The principal chief of the Cherokees has visited Washington for the purpose of endeavoring to restore the former relation of the nation to the United States. He insists that they have been guilty of no voluntary disloyalty, and that what they have done they did under the pressure of superior force, which they were unable to resist. The future relations of these tribes to the government should be determined by Congress.

In the month of August last the Sioux Indians in Minnesota most unexpectedly commenced hostilities against the white settlers in their vicinity, and prosecuted them with a degree of cruelty and barbarity scarcely paralleled by any acts of Indian warfare since the first settlement of this country. Men, women, and helpless children were indiscriminately slaughtered. Women were violated in the presence of their husbands and parents, and subsequently murdered; houses were burned, and every species of property destroyed or stolen. A large extent of country, in an advanced stage of improvement, was rendered. utterly desolate. It is estimated that the number of lives destroyed by the savages is not less than 800. This outbreak was so sudden and unexpected that the settlers were taken by surprise, and were found without the means of resistance or defence. No effectual check

could be given to the Indians until a force of two thousand men, under the command of General H. H. Sibley, was sent from St. Paul, the capital of the State. The Indians were defeated by General Sibley, in two or three engagements, and finally dispersed.

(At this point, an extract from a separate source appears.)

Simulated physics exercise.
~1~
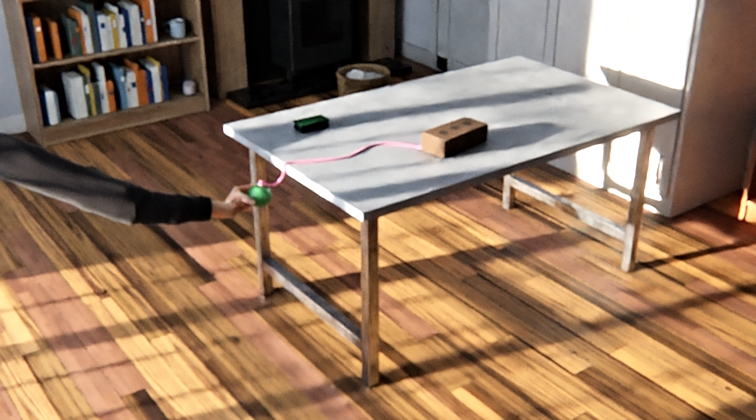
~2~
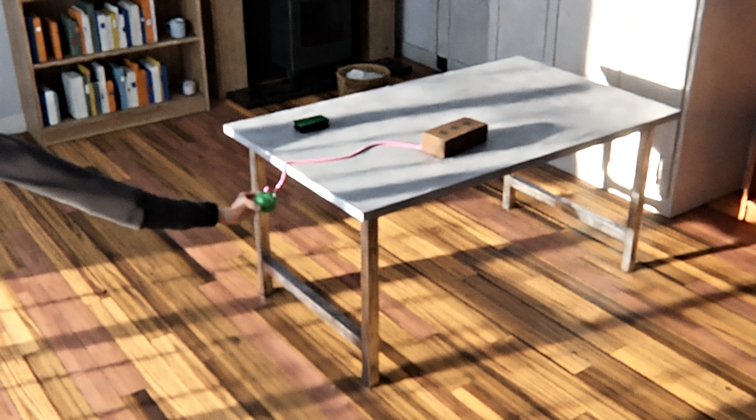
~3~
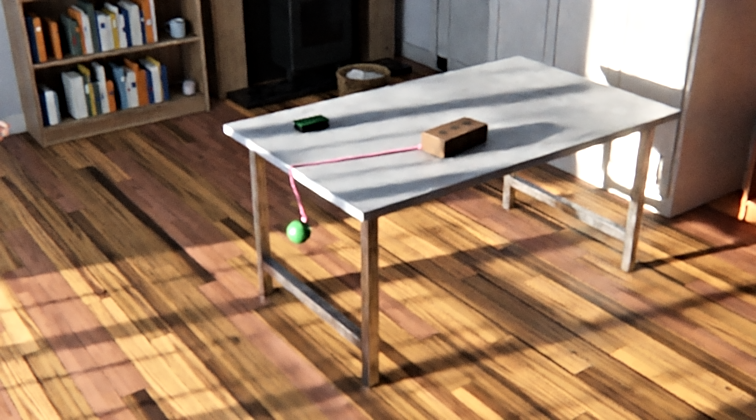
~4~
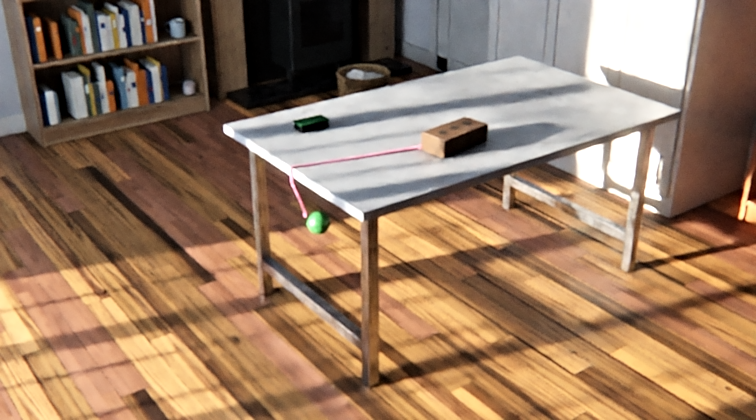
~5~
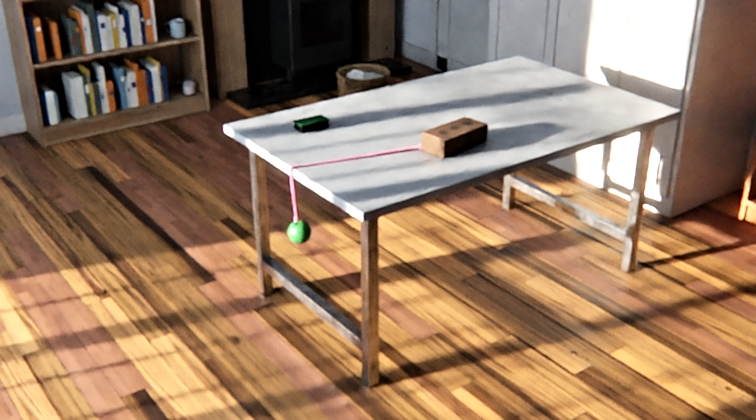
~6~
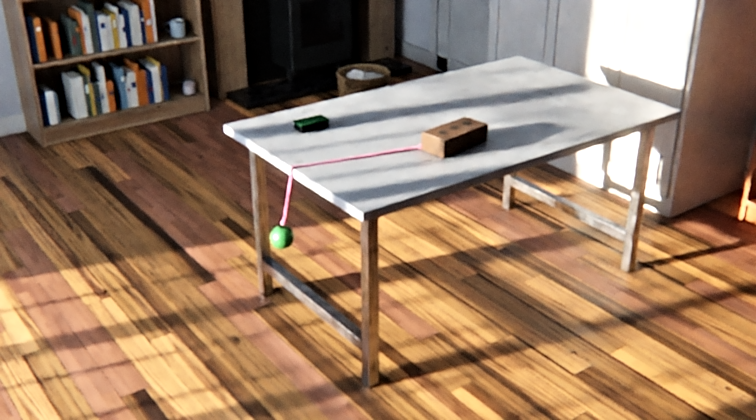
In a sunlit room, a hand releasing a green apple on a pink cord, which swings below the table edge, brick unmoved.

The Sioux Indians are connected with kindred tribes, extending from the Mississippi river, and bordering upon the British possessions, to the Rocky mountains. The various tribes, united, can bring into the field ten thousand warriors. They are supplied with arms and ammunition to a considerable extent. They have it in their power to inflict great injury upon the white settlements throughout that whole region; and, without the presence of a large military force, may entirely destroy them. Their proximity to the British possessions would enable them to escape pursuit by crossing the line, where our troops could not follow them.

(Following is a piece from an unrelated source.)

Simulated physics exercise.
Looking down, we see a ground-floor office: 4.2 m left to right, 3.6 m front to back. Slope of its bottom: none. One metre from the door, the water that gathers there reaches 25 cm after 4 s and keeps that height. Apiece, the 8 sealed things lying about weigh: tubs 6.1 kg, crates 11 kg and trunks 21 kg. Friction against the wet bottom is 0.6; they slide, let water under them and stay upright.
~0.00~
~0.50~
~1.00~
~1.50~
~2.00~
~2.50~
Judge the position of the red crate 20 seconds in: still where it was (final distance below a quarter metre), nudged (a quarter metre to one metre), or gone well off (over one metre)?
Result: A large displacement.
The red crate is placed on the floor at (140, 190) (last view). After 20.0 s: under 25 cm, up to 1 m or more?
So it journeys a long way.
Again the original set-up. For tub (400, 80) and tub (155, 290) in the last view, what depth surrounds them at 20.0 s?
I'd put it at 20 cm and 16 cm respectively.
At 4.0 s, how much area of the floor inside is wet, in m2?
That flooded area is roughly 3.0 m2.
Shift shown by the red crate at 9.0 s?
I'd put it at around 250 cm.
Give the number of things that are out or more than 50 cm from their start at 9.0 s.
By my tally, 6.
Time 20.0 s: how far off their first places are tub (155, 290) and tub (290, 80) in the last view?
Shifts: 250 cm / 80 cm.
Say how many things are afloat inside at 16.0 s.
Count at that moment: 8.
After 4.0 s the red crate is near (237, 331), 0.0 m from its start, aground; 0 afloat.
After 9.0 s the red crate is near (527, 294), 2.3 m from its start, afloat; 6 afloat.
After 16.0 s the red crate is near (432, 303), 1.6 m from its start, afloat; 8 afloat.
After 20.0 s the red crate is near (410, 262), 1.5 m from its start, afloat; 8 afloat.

The press has announced that the Indian war is ended. It is true that active warfare, in the field, has ceased, and the Indians are unable to resist the organized troops of the government; but they have it in their power to break up all the white settlements and depopulate an extensive region of country, unless a large military force shall be kept there.

The causes of the Indian hostilities in Minnesota have been a subject of much discussion. After a careful examination of all the data which the Indian bureau has been able to obtain, bearing upon the causes which produced the immediate outbreak, I am satisfied that the chief cause is to be found in the insurrection of the southern States.

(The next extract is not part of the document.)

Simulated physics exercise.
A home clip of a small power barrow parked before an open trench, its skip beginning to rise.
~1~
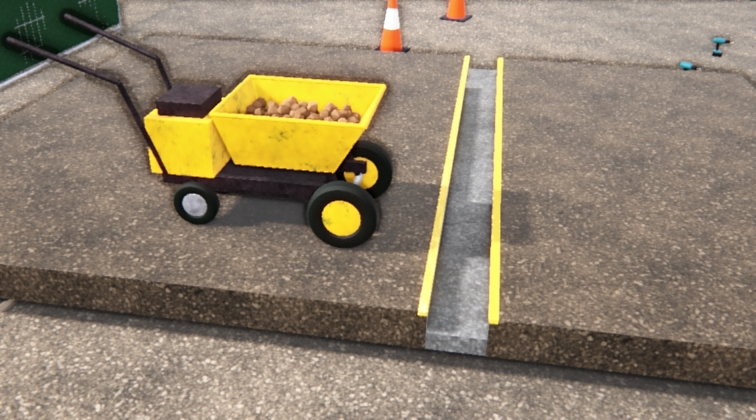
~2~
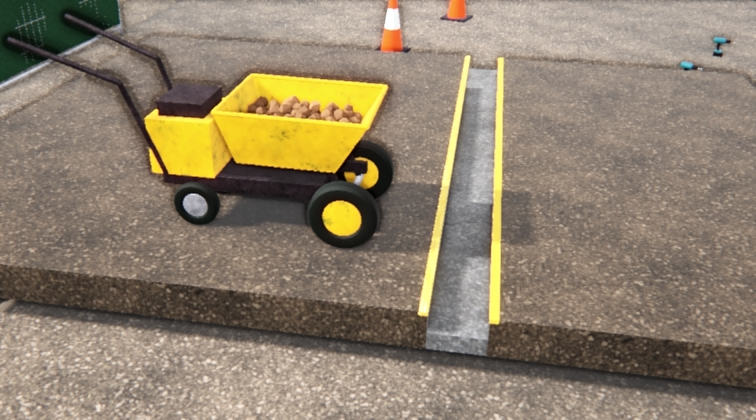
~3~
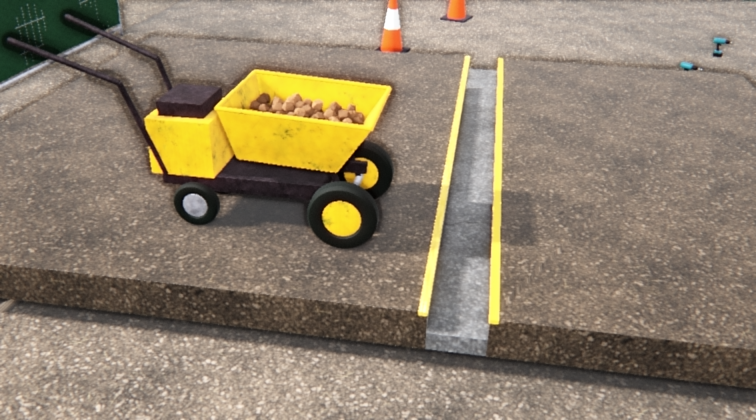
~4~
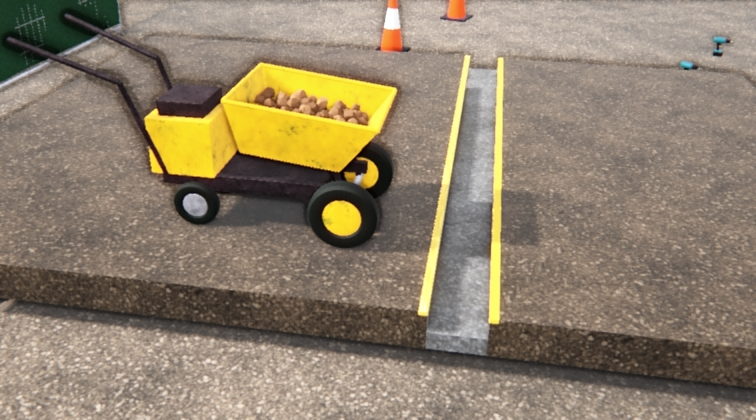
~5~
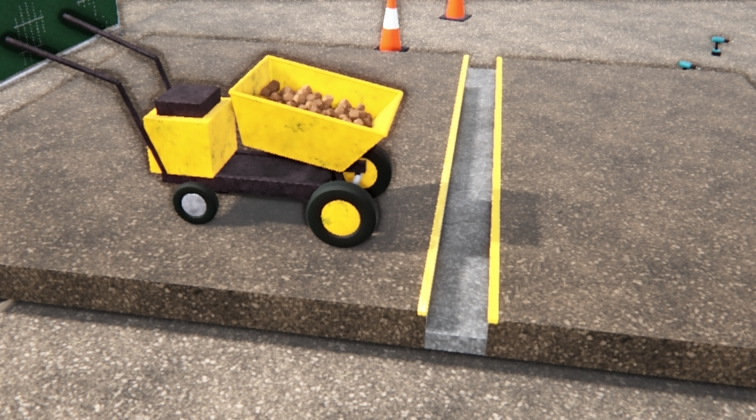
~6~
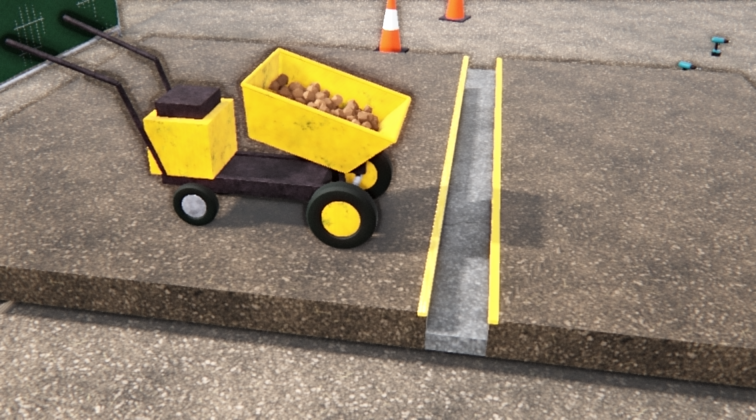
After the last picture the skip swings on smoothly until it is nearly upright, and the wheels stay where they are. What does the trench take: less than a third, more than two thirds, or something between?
Between the edges lies more than two thirds of the load.
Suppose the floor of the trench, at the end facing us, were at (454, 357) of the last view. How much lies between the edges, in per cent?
Roughly 90 in a hundred.
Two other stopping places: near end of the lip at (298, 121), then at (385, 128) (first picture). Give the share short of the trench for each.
Roughly 50 per cent, and 0 per cent.
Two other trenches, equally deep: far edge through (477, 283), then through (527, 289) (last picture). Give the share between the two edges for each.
Roughly 60 per cent, and 100 per cent.
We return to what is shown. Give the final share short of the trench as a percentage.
It comes to 0 per cent or so.
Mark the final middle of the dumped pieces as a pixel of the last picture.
Close to (471, 237).
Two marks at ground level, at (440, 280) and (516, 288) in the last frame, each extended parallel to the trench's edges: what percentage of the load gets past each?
The first gives 90 %, the second 10 %.
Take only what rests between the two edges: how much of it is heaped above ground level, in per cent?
Roughly 25 in a hundred.
Just after the last frame, skip tipped steeply; every one in the skip.
A moment on, skip tipped right over; roughly two thirds in the skip; roughly a quarter in or heaped over the trench; about a tenth beyond it; just a few falling.
Further on, skip tipped right over; just a few in the skip; the larger part in or heaped over the trench; roughly a quarter beyond it.
When it is over, skip tipped right over; just a few short of the trench; the larger part in or heaped over the trench; roughly a quarter beyond it.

On the 29th of August, 1862, honorable J. R. Giddings, United States consul general in Canada, addressed a letter to the Secretary of State, in which he said: "There is little doubt that the recent outbreak of the Chippewa Indians in the northwest has resulted from the efforts of secession agents, operating through Canadian Indians and fur traders. To what extent citizens of Canada are

involved I am unable to say."

This statement is confirmed by information obtained from other

sources.

As early as the 5th of August last, the superintendent of Indian affairs in Utah wrote to the Commissioner of Indian Affairs that

several prominent chiefs were endeavoring to effect a general rising of the tribes in that region, to exterminate the white settlers.

On the 26th of August the agent of the overland mail company telegraphed the Postmaster General that "general war with nearly all the tribes of Indians east of the Missouri river is close at hand." The evidence of a general hostile disposition on the part of the Indians was so strong that this department considered it proper to instruct the Commissioner of Indian Affairs to publish an advertisement, warning the public of the dangers likely to be encountered on the overland route to the Pacific.

Rev. P. J. De Smet, an intelligent Catholic priest, in a letter to the Commissioner of Indian Affairs, dated September 5th, stated: Whilst in the upper plains of the Missouri river last June and July, at Fort Barthold, among the Gros Ventres, the Ricarees and Mandans, at Fort Union, among the Assinaboines, and at Fort Benton, among the Blackfeet Indians, I heard it frequently stated by American traders that the Indians of the plains had been greatly tampered with by the English traders along the boundary line, and expected to assist them in the then expected war between Great Britain and the United States. This excitement took place when the news reached the upper country of the difficulties created between the two countries by the arrest of Slidell and Mason. A great number of Indians of the various tribes had been induced to come and trade their furs on the British side of the line, and were promised that they would be provided, in due time, with all that was necessary to expel the Americans from their Indian country."

It is alleged by persons who were present at the attack upon Fort Ridgely by the Sioux that orders were heard distinctly given in English, and repeated in the Sioux language. The movements and attacks of the Indians, it is said, indicated the presence and guidance of persons familiar with the mode of civilized warfare.

For some time previous to the commencement of hostilities emissaries were sent through the several tribes, with the wampum, to incite them to a general attack upon the white settlements. It is a significant fact that United States soldiers, who were made prisoners by the confederate forces, were compelled to sign a parole, containing a stipulation that they should not engage in service against Indians.

Many of the Indians were dissatisfied with the treaties by which they had agreed to part with their lands. They complained that they had been deprived of their hunting grounds and of the means of subsistence. They also complained of alleged frauds on the part of Indian agents and traders, some of which may have been well founded, but many were doubtless groundless. These complaints were aggravated and increased by insidious and false representations made by traders whose licenses had been revoked, and who were smarting under the deprivation of the profits they had been accustomed to make from their traffic with the Indians. These causes combined had for some time tended to produce a spirit of discontent and insubordination in the Indians.